Raggiungere il risultato vuol dire oggi sfruttare le tecnologie rivoluzionarie in continuità con il metodo usato finora. Serve quindi un piano operativo con tool che linearizzino la disruption. E cosa è più rivoluzionario del deep learning?

In Oracle, anche questa rivoluzione viene linearizzata, sagomando quelle parti delle tecniche deep che possono essere impiegate anche al di fuori della data science. L’azienda fornisce widget che con tecniche di intelligenza artificiale analizzano il percorso del singolo utente e forniscono un’offerta personalizzata in soli 20 millisecondi. Ovviamente esistono dei paremetri che è possibile ottimizzare e che regolano il potere del singolo venditore.
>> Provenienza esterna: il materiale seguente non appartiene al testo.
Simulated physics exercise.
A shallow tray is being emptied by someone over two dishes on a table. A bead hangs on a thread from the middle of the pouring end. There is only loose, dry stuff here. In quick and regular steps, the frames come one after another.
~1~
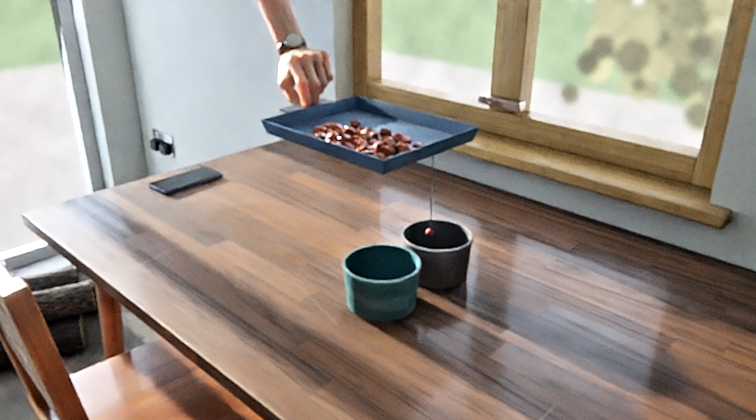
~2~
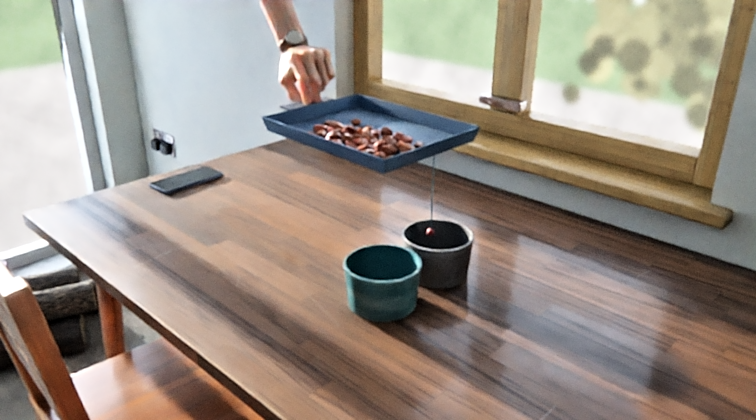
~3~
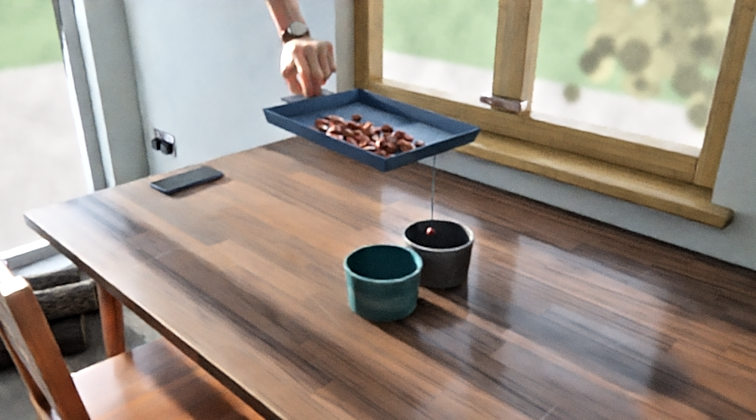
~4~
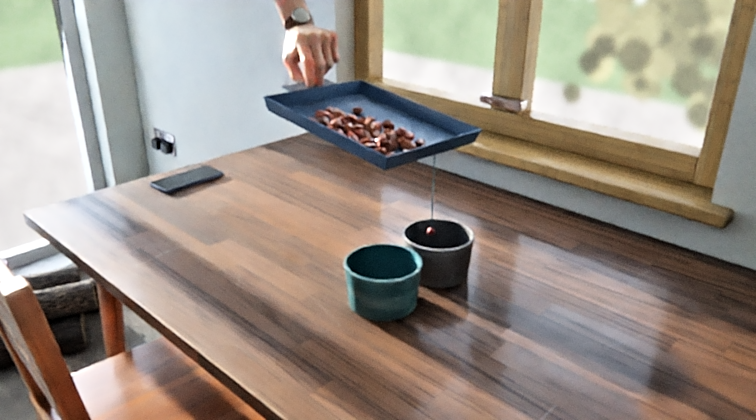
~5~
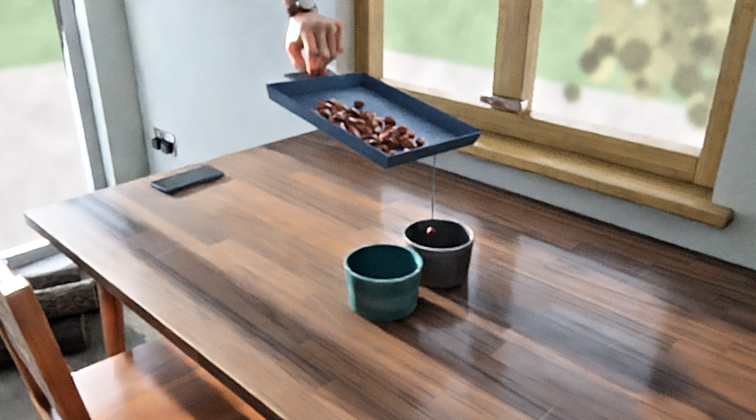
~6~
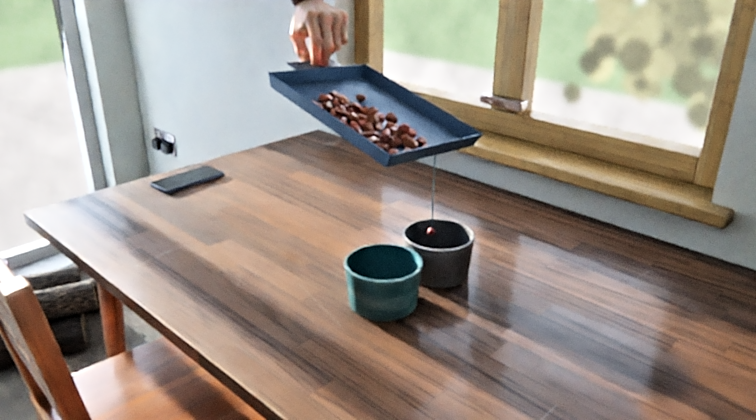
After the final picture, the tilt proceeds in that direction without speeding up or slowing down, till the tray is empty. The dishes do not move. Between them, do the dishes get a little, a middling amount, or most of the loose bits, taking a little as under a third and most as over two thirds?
They get a little.
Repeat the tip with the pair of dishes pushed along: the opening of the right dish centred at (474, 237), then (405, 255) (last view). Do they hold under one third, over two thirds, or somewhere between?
More than two thirds; below one third.
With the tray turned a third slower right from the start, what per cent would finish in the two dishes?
Roughly 10 in a hundred.
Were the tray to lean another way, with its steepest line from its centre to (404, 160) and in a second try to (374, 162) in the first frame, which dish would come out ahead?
In the first case it's the dish to the left, and in the second it's the dish to the left.
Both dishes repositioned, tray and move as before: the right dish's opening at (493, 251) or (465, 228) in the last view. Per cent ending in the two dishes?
Trial 1 around 40 percent, trial 2 around 70 percent.
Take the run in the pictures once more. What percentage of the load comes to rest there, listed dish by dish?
Share at the end - left dish ~ 0 %, right dish ~ 10 %.
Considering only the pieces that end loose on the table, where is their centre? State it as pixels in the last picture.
It centres at roughly (508, 278).
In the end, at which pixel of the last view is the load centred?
Near (499, 279).
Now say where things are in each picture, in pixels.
Corners of the pouring end at (384, 158) and (474, 126), level; middle of the load at (363, 141), bits of crushed brick; left dish at (410, 293); right dish at (464, 262); bead on its thread at (430, 232), in the first picture.
Corners of the pouring end at (384, 158) and (475, 127), level; middle of the load at (364, 140), in the second picture.
Corners of the pouring end at (386, 156) and (476, 127), tipped barely, lowest at the right corner; middle of the load at (365, 137), in the third picture.
Corners of the pouring end at (387, 155) and (476, 129), tipped a little, lowest at the right corner; middle of the load at (365, 132), in the fourth picture.
Corners of the pouring end at (389, 153) and (477, 130), tipped a little, lowest at the right corner; middle of the load at (367, 127), in the fifth picture.
Corners of the pouring end at (390, 152) and (478, 132), tipped clearly, lowest at the right corner; middle of the load at (368, 123); left dish at (411, 292); right dish at (465, 261), in the sixth picture.
Soon, tray tipped steeply; all on the tray.
A while on, tray tipped right over; about a third on the tray; a small part outside both; about half in the air.
Towards the end, tray tipped past a quarter turn; a small part in the right dish; most outside both.
Finally, tray tipped past a quarter turn; none in the left dish; a small part in the right dish; most outside both.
Si tratta di una competenza che può venire solo da una vera conoscenza del flusso dei big data negli algoritmi di deep learning, ma con l’occhio al business.

Metodologia dell’innovazione

“Abbiamo bisogno di piattaforme, strumenti e processi per supportarla”, ricorda l’innovatore.

“Chiediamoci sempre se la nostra azienda sta creando un ambiente per le sperimentazioni, e se i prototipi sono immediatamente utilizzabili e scalabili fin dalla prima realizzazione”. Neil sa di che parla: la sua biografia pubblica gli assegna un master in Business Administration, ma non tutti sanno che precedentemente si era laureato in elettronica.

Un esempio forte di innovazione sul posto è stato realizzato da Oracle per la catena di hotel Melia. Gli esperti Oracle si sono riuniti in un albergo di Maiorca e hanno studiato un braccialetto waterproof per accessi e pagamenti non solo in albergo ma anche nei principali negozi del circondario. Subito attivo in quell’hotel, il dispositivo è stato poi usato in altri alberghi della stessa catena. “Oracle non ha chiesto neanche un euro per il prototipo”, ha spiegato il manager, “che è stato adottato subito anche perché era pronto e scalabile verso l’alto”. Questa è consulenza sull’intero ciclo di vita, con condivisione del rischio imprenditoriale tra cliente e consulente, nel nome della co-innovazione.

Ci sono due lezioni da apprendere, qui: il CFO deve smettere di guardare solo al numeretto sullo spreadsheet, e l’innovazione va fatta direttamente nel luogo e con expertise pronte al mercato reale. “Le startup sono certamente una realtà per l’innovazione, ma nella mia esperienza solo un progetto su cinque può venire da loro, mentre gli altri quattro vanno studiati nel reale ambito d’applicazione”.

Tutto parte dalla sperimentazione

Per riassumere il punto di vista di Sholay su come affrontare il momento che stiamo vivendo è utile prendere a prestito una frase a lui cara: “dobbiamo essere pronti a lasciar andare la proprietà intellettuale”. A pensarci bene, è una vera rivoluzione nel business, che richiede di produrre costantemente innovazione senza troppi retropensieri.

Neil conclude l’intervista con un pensiero essenziale per il nuovo mindset dirigenziale. “Fatevi una domanda: state davvero creando un ambiente per la sperimentazione in azienda?”